Advisor says he's concerned the average Canadian investor won't even notice product shelves are being reduced
It’s been seven months since the Hougen Wealth Management team left BMO in Calgary for Raymond James, but Mark Hougen appreciates the fact he can still play with a full product shelf as the banks reduce theirs in response to client-focused reforms. Now, he’s more concerned about average Canadians who may not know the banks are offering them fewer options, which may not be in their best interest.
“One of the big factors why I left the bank was the fact the banks were pushing their own in-house product,” Hougen, a former BMO Nesbitt Burns Vice President who’d been with the bank for 20 years, told Wealth Professional. “When I was at BMO, we were only allowed to buy a BMO in-house money market, even if it wasn’t as good as everyone else’s. Our hands were tied and that’s not in the client’s best interest.
“I have a fiduciary obligation to my clients, and that’s important to me. That legal and ethical obligation is to always do what’s in the client’s best interest, and not focus on what is best for the bank, and that conflict is why so many advisors have left the bank firms,” said Hougen, now a Senior Vice President and Portfolio Manager at Raymond James Canada.
“I think it’s an absolute outrage that the banks have decided to put themselves and their interests first, ahead of their clients,” said Hougen, predicting more advisors and their clients will move to the independents as they realize that. “That’s certainly the trend with advisors, and I think we’re going to see that with clients, too, because they need to feel that you’re looking out for them and their interest at all times. They don’t want you to sell them some in-house product just because you’re making more money at it. That trust will be broken. You can’t rebuild that.”
One of the reasons Hougen’s team picked Raymond James was because it has no proprietary products.
“So, I can find the ideal solution for each client without any corporate interference.
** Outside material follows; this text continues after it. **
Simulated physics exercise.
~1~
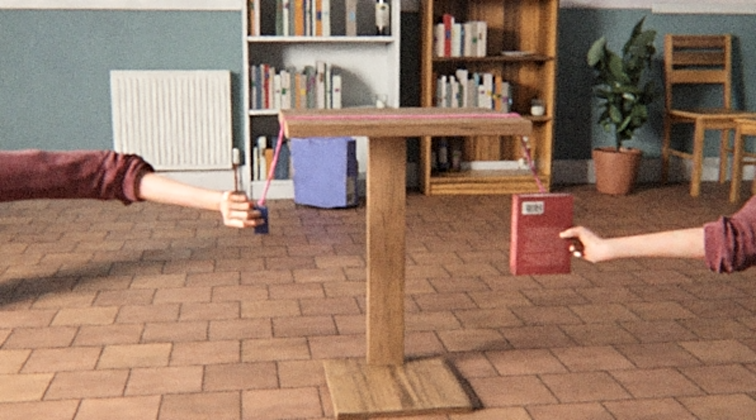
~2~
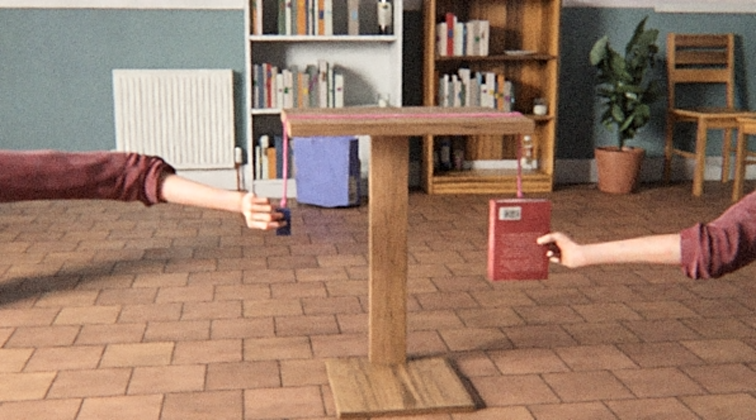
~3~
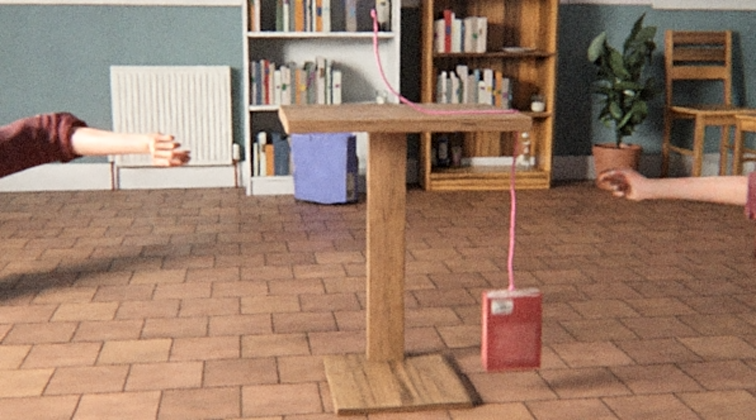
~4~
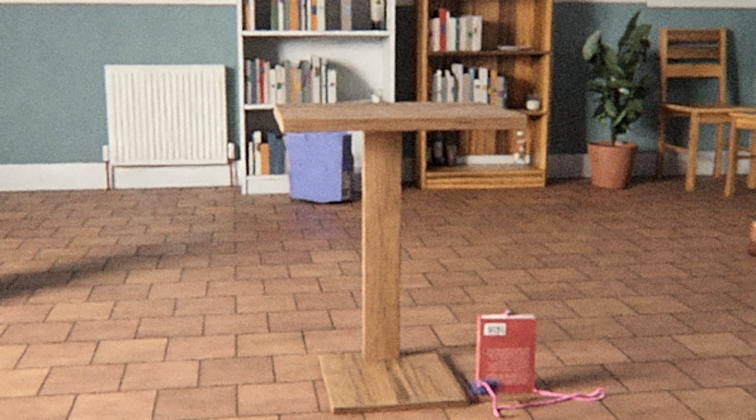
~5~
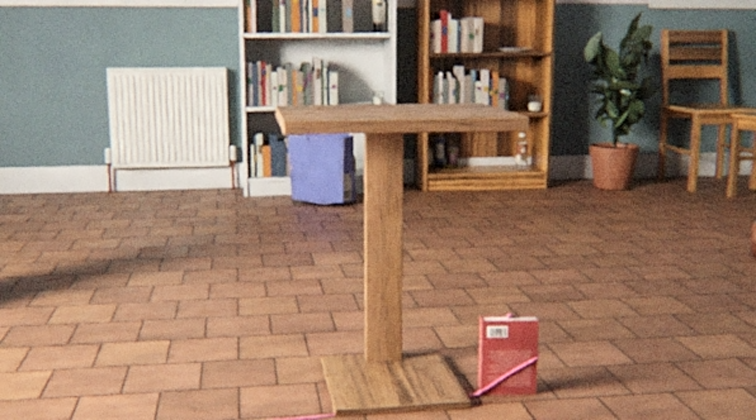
A red book and a small dark blue matchbox hang from opposite ends of a pink shoelace draped over a wooden stand, seen from the front by a slightly swaying camera in a room with brown floor tiles, bookshelves, a white radiator and a potted plant. Two hands in maroon sleeves steady them, matchbox left and book right, bringing both inward. The hands let go and draw back. The book drops on the right, pulling the lace across while its left end whips upward. The book ends upright on the floor, the lace lying beside it and the stand bare.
I can do whatever I think is best for my client, and that’s exactly what, frankly, real advisors should be doing all the time,” he said. “You can’t deliver that fiduciary obligation if you work at a bank where they’re restricting the shelf, and that seems to be what they’re all doing right now.”
Hougen now is concerned about average Canadians who deal with banks without independent advice.
“I don’t think that the average person is even going to notice this (product shelf shrinking) is happening, sadly,” he said. “That’s where the regulations should always be putting the client first.”
While his 120 clients moved with him, and he’s added 10 since, he’s surprised how well they accepted the move. His assets have also grown by 21% – to $290 million from $240 million – in seven months.
He’s also concerned that the number of people who have access to high-quality financial advice is shrinking because the dollar threshold they need for it is climbing.
“When I started at Nesbitt 20 years ago, we could take clients with $100,000. That would be a young couple with $50,000 each in their RSP. We could start with them in their 30s, and they could grow into substantial clients,” he said. “Now, most advisors at bank-owned firms are restricted from taking clients with less than $500,000.
“So, most Canadians are pushed down to the bank level with young, well, inexperienced, ‘advisors’ who are selling bank product. The vast majority of Canadians are never going to get access to true independent advice,” he said. “I do worry about that in the future. There aren’t enough new young advisors to pick up the slack and start again with those 30 to 40-year olds.”
WP reached out to a number of major Canadian banks for comment but they either declined or did not respond to our request.
This article was amended to remove quotes from CIBC and RBC concerning their product shelves, which were sourced from previous WP articles.